I am saying the following:

  • I believe it likely that Mr. Thomas caused the County to violate its own critical areas ordinance by improperly short-circuiting the proper process in determining the compliance of the Hughes’ proposed project. Any violation of the ordinance was about process, not result.
  • I believe that Chris Laws acted in good faith when he investigated whether the Hughes project was in compliance, and when he filed his report of improper government conduct. I also can find no evidence that his decisions during this investigation were unreasonable.
  • I believe Mr. Gaylord intended to avoid public knowledge of Mr. Thomas’s participation in the Hughes permit approval when he removed the IGA documents from the code enforcement file. He may have done so at the request of other County officials.

Most importantly, I believe the County critically erred in two respects: (1) Mike Thomas’s summary and unilateral reversal of planner Anna Matsumoto-Grah’s decision to require a wetlands investigation, and (2) the County’s decision to not disclose the IGA documents in response to Ms. Albritton’s public records request. The potential result of these errors is damage to our belief in our County government. I believe that our government should have been guided by two principles that would have avoided these errors:

  1. Government must follow its own rules, even if those rules seem to lead to the wrong result. If the rules are wrong, change them. But a mentality that gives government officials power to ignore the rules on behalf of a citizen is dangerous.
  2. Government must be completely open. Any act to avoid public knowledge of the workings of our government (with certain privacy exceptions) is harmful to our democracy. This principle may cause grief for government officials at times.
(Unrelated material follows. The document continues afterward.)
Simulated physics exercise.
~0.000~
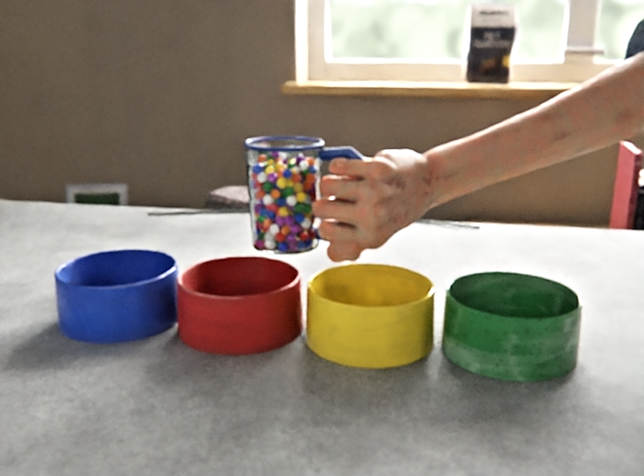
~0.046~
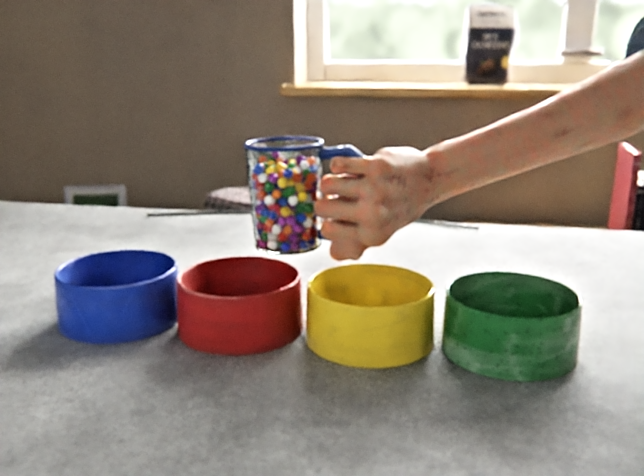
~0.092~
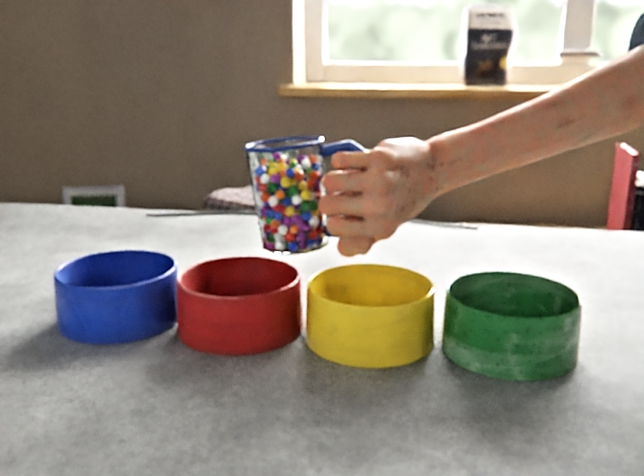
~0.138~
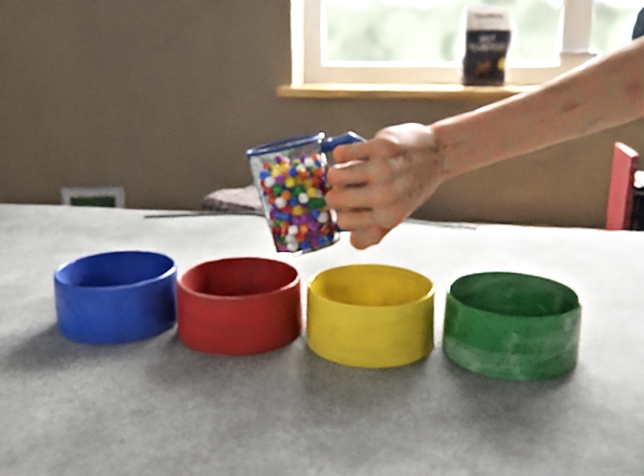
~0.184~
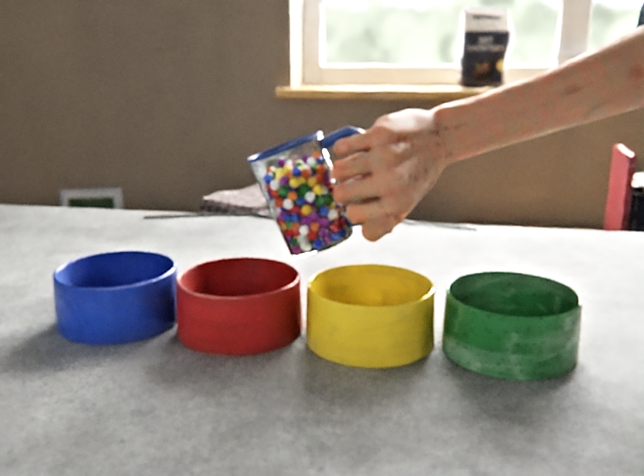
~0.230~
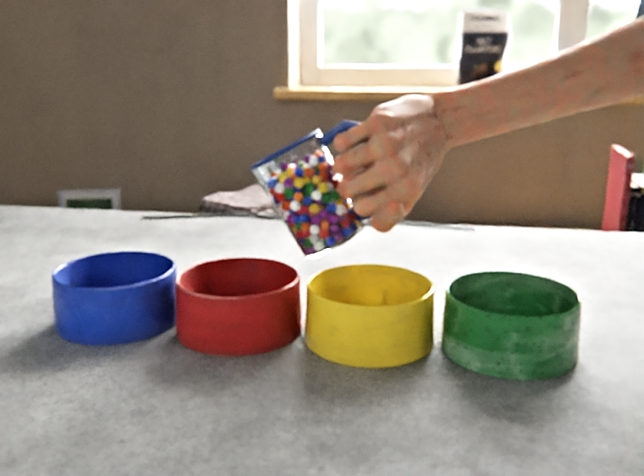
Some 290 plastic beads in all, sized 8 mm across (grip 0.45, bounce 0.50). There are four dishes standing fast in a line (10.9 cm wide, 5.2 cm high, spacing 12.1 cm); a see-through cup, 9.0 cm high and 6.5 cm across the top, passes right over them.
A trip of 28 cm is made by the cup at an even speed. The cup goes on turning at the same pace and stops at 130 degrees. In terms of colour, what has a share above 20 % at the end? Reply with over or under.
Red under, blue under, green under, yellow over, counter under.
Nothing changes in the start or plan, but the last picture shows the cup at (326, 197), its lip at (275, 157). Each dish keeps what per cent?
It'd finish with red at 0, blue at 0, green at 90 and yellow at 0.
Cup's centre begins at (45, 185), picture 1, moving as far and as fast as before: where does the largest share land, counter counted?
The winner: Blue.
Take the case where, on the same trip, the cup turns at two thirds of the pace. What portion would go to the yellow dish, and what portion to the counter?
Shares: Yellow dish 80, counter 10.
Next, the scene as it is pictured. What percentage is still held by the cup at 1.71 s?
0 per cent.
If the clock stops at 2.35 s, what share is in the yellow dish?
Close to 95 percent of the load.
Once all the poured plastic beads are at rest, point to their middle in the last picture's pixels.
Look around (361, 321) in the last picture.
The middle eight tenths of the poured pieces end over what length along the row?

But this is the nature of open government.

I will add a third principle that arises now that a problem has been identified: Worse than a mistake made is one not admitted. I would feel more comfortable with what has happened in this matter if our County came out and said, “Yeah, we did that one wrong. We’ll work hard to avoid that in the future.” The Council’s June 25, 2015, was anything but contrite.

On this point, I come back to the December 2, 2015, press release announcing the Albritton settlement. (Press Release) The press release states, “This lawsuit was based upon a misunderstanding of Albritton’s request, which sought production of a code enforcement file.” I have a hard time believing that the County thought that Ms. Albritton’s request, which referenced the Department of Ecology report she filed in which she specifically alleged wrongdoing on the part of County officials, did not include documents on the portion of the investigation dealing with that alleged wrongdoing. I feel certain that Mr. Gaylord at least recognized that Ms. Albritton did not have enough knowledge of policies regarding what goes into a code enforcement file to make the distinction Mr. Gaylord made. And, if this was simply a misunderstanding, why require Chris Laws to modify his report to take out the IGA-related information after the public records request was received rather than disclose the document because at least part of it belonged in the file? Why didn’t the County ask Ms. Albritton for clarification as allowed by the Public Records Act? But even if the County honestly believes that this was simply a misunderstanding, that misunderstanding does not explain why it went to such great lengths to avoid giving Ms. Albritton the information on the IGA.

Second, the release states, “[The County] identified mistakes and the County Council wanted to own up to them. As a result, we made a substantial offer to Ms. Albritton . . .” This statement is followed with an outline of “steps to improve the County’s public records response system.” These steps include the Council’s threat that it will reduce or withhold budgets of County departments and agencies if they are non-compliant with public records requests! These statements give the impression of some lower-level administrative flaw that caused “mistakes” to be made in handling Ms. Albritton’s requests. Nothing could be further from the truth.

This December 2, 2015, press release is nothing but spin. It attempts to deflect from the real issues here as the County has all along. The release’s “we have learned from this experience” tone is disingenuous. It does not address the concern that we should have as citizens.

I will end where I began. Only by staying informed about our government can we hope to maintain our democracy. I am not making a call to action here. There may be nothing to do. But we should all understand, and remember.